Sergeant S. J. Bowker.
Mrs C. Bowker, of "The Pines," College road, Timaru, has received advice that her son, Sergeant Stanley Bowker, had been killed at the Dardanelles. The late Sergeant Bowker was an exceptionally fine type of young man. He was born in Timaru and was 22 years of age. He was educated at the Timaru Main and High Schools, after which he went to Lincoln College, having decided to follow agricultural and pastoral pursuits. On leaving the College, he accepted an engagement with Mr John Withell, working first on the latter's Otipua and Ealing properties, and when the war broke out he was in charge of Mr Withell's Wairoa Estate, Hawke's Bay. Prior to going to the North Island he had been a member of the South Canterbury Mounted Rifles, in which body he held the rank of corporal, When the war broke out he lost no time in informing his employer that he considered his place was at the front, though he had no personal desire to go apart from the desire to do his duty. He accordingly came down to Timaru and joined his old regiment, leaving Timaru as a corporal, but subsequently gaining promotion to the rank of sergeant. He was killed in action at Gallipoli on August 21st. In his last letter to his mother he wrote: "If this war is to be over quickly, we must have more men. The more men we get, and the quicker we get them, the sooner will it be over," -North Otago Times, 16/9/1915.
An artillery bombardment had been promised, but at the last moment it was decided that the Anzac guns should assist the Suvla Bay attack. Punctually on time, 3.30 p.m., the men jumped from the trenches and raced down the hill. Casualties were numerous till comparative shelter was reached in the bottom of the dere. Then came the climb up the other side, a moment to gather breath, and the rush for the enemy trench 200 yards to the front. It was simply a ease of get there, and during the last part of this rush most of the casualties occurred. Major Hutton was wounded, and Major Hurst of the 1st Squadron took command.

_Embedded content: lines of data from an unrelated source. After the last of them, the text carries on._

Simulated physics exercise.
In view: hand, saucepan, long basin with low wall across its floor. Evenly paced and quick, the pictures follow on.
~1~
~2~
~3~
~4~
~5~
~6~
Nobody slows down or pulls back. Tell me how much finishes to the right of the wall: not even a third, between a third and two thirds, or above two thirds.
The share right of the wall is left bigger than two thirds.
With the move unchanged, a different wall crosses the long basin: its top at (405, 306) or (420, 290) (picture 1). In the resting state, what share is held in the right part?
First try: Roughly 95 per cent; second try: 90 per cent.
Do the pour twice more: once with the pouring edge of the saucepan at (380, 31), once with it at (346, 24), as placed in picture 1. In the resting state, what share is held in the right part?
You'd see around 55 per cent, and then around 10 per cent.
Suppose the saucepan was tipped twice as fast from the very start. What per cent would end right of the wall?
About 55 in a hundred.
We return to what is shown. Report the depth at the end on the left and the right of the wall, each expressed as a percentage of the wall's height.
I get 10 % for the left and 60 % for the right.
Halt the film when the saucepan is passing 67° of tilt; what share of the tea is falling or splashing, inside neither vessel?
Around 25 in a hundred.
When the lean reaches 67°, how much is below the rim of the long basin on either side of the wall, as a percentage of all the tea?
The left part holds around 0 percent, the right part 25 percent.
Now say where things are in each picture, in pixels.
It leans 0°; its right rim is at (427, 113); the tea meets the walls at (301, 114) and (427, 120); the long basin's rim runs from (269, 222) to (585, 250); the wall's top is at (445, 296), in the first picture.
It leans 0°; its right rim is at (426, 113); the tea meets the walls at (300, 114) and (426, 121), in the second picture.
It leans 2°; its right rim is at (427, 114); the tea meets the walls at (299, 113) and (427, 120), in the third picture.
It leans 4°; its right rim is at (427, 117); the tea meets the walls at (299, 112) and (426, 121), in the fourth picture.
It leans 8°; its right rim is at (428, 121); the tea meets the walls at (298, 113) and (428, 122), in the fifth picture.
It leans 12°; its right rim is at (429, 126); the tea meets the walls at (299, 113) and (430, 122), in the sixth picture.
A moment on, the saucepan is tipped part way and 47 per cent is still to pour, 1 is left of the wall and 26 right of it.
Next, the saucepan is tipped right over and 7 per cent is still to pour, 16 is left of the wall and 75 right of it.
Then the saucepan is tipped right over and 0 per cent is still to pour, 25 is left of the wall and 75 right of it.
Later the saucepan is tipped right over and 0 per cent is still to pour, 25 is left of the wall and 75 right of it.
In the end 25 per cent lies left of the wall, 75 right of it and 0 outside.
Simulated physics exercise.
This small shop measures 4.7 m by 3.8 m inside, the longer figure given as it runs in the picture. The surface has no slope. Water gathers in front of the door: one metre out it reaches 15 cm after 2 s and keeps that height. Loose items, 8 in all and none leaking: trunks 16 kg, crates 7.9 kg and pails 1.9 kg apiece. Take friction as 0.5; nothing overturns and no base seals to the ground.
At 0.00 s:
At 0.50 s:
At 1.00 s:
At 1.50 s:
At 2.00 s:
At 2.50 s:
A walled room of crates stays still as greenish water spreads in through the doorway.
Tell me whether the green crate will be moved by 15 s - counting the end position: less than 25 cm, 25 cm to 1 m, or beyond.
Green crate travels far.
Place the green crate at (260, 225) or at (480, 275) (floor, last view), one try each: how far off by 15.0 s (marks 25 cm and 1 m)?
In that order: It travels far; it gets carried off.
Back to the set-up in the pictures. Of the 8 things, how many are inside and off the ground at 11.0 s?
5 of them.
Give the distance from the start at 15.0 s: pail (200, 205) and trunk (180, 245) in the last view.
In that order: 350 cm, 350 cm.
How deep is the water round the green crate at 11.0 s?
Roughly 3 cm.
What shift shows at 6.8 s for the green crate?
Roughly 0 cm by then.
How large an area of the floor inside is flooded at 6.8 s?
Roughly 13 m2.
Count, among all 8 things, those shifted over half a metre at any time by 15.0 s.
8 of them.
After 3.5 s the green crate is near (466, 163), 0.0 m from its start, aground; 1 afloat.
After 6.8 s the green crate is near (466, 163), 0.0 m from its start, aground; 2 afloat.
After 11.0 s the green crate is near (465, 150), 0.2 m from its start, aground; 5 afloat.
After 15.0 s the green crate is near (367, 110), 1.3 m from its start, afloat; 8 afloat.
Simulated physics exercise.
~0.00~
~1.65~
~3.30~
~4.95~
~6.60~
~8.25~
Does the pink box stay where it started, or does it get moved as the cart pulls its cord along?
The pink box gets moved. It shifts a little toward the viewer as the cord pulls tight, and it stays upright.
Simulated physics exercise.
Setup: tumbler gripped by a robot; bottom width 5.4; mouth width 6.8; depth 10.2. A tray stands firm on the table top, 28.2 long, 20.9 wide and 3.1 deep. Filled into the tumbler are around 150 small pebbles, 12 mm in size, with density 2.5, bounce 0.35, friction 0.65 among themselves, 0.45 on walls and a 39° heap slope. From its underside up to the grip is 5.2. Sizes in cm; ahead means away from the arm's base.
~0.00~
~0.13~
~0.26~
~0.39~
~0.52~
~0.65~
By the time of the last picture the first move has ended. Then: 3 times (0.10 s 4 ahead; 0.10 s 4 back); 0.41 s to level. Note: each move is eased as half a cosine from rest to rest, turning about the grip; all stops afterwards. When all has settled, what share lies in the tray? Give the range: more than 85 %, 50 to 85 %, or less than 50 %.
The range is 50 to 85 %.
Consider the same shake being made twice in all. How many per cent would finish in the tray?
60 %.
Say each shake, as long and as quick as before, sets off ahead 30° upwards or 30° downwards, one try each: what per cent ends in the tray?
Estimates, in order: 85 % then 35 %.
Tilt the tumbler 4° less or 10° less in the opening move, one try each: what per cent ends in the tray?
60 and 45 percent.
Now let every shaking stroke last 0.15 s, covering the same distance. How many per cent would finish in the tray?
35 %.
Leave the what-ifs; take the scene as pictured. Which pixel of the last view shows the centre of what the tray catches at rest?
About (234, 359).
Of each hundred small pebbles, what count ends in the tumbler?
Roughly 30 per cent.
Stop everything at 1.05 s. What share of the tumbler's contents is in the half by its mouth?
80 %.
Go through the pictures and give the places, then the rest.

The Turks in the trench were killed, and a machine gun was captured and immediately turned upon the Turks by the two Harper brothers of the Machine Gun Section. Though the Australians managed to cross the ravine, they could not reach the enemy trenches; and on our left, despite the fact that the New Army troops had seized the Kabak well with a splendid charge and captured the long trench on the eastern side of the hill in their first rush, they failed to hold the ground they had won. The Canterbury Regiment with the Otagos were now holding about 120 yards of enemy trench with both flanks in the air, and with no means of communication across the exposed valley. Both regiments had lost over 60 per cent. of their number in the space of a quarter of an hour. With the depleted numbers it was impossible to go any further, and orders were received from General Russell that the trenches gained were to be consolidated and held. At dusk the enemy fire slackened, and the Regiment was able to get into touch with the Indian Brigade who were holding the captured wells on the flat. -Official History of the Canterbury Mounted Rifles.
The assault on Hill 60 in August, 1915, was the last assault in the August Offensive at Gallipoli. Its failure saw the end of offensive operations and the arrival of heavy trench mortars from Germany, which could not be countered by the flatter trajectory of naval shelling, was the beginning of the end on the Peninsula.